From Arnoldo de León, on the history and possible significations of the anti-Mexican racial slur “greaser” / grisero.

The contemptuous word greaser which whites used to identify Mexicans may well have applied to Indians as well, since the Indians’ olive color was thought to be a result of their practice of anointing their skins with oils and greases.[10] John C. Reid, passing through Texas as a prospective settler in the 1850s, sought to ascertain the origin of the application of the word upon finding that male Mexicans from Texas to the Pacific coast were called “greasers” and the females “greaser women.” He failed to find a satisfactory explanation, learning only that it had something to do with the similarity between the Mexicans’ color and that of grease. Another transient, commenting upon the vocabulary used in the El Paso region, supported this explanation: “A ‘greaser’ was a Mexican–originating in the filthy, greasy appearance of the natives.”[11]

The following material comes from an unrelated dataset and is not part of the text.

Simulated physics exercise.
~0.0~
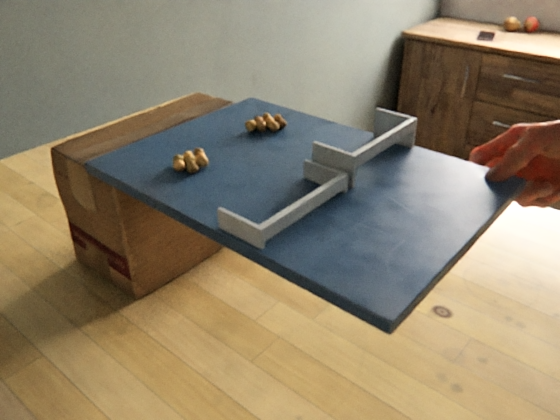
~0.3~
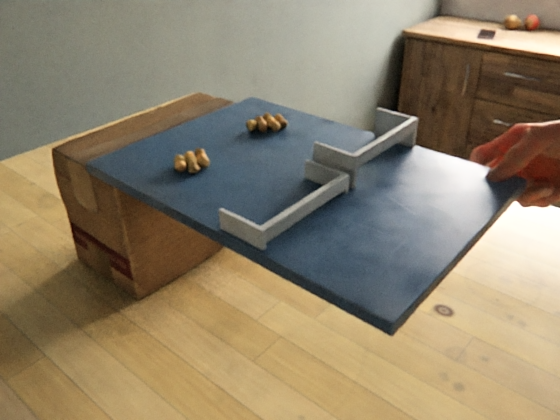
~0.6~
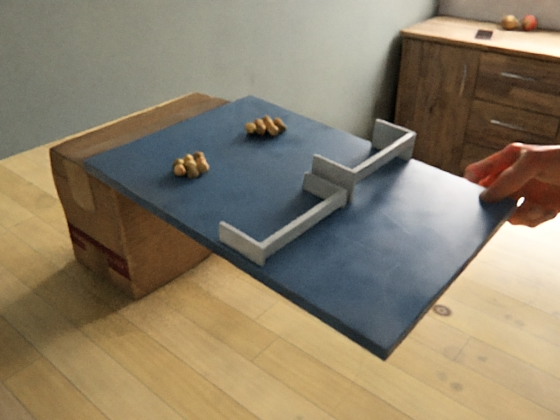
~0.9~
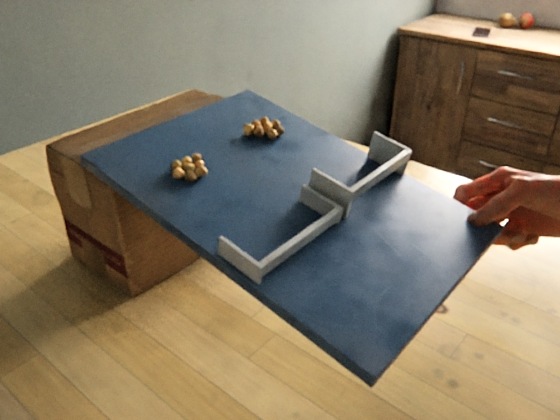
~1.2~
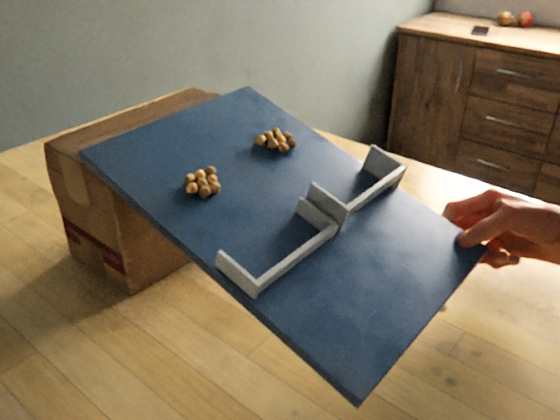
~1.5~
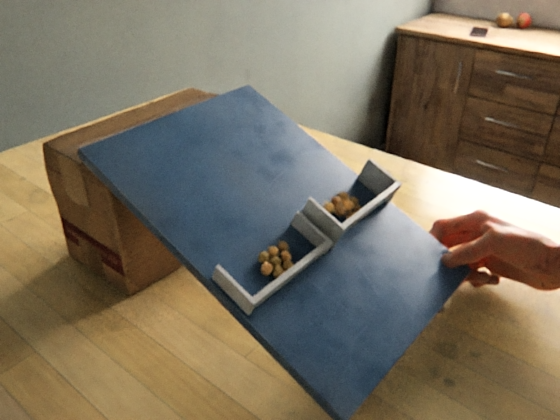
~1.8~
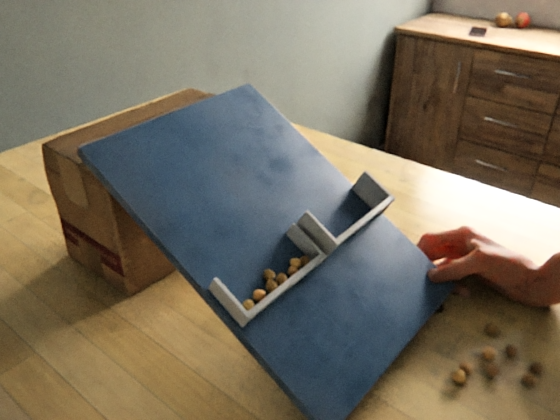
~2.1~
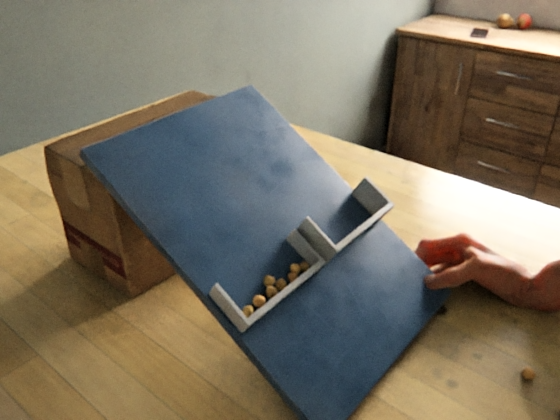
A blue board propped on a cardboard box tilts steeply as a hand lowers its free end, and two heaps of small round brown things slide down to pale gates; the nearer heap stays gathered there, while the farther one slips under and scatters off the board.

Arnoldo de León, They Called Them Greasers: Anglo Attitudes toward Mexicans in Texas, 1821-1900. Austin: University of Texas Press, 1983., 16.

 

  1. [10]Winthrop D. Jordan, White Over Black: American Attitudes toward the Negro, p. 241.
  2. [11]John D. Reid, Reid’s Tramp: Or, A Journal of the Incidents of Ten Months’ Travel …, p. 38; Albert D. Richardson, Beyond the Mississippi: From the Great River to the Great Ocean … 1857-1867, p. 239. There are, of course, several explanations of the origin of the word greaser. See Lloyd Lewis, Captain Sam Grant, p. 142; Américo Paredes, “On ‘Gringo,’ ‘Greaser,’ and Other Neighborly Names,” in Singers and Storytellers, ed. Mody C. Boatright et al., pp. 285-290; Cecil Robinson, Mexico and the Hispanic Southwest in American Literature, pp. 38-39; Daily Cosmopolitan (Brownsville, Texas), July 23, 1884, p. 3. Whatever the origins, the word was used commonly in reference to Mexicans.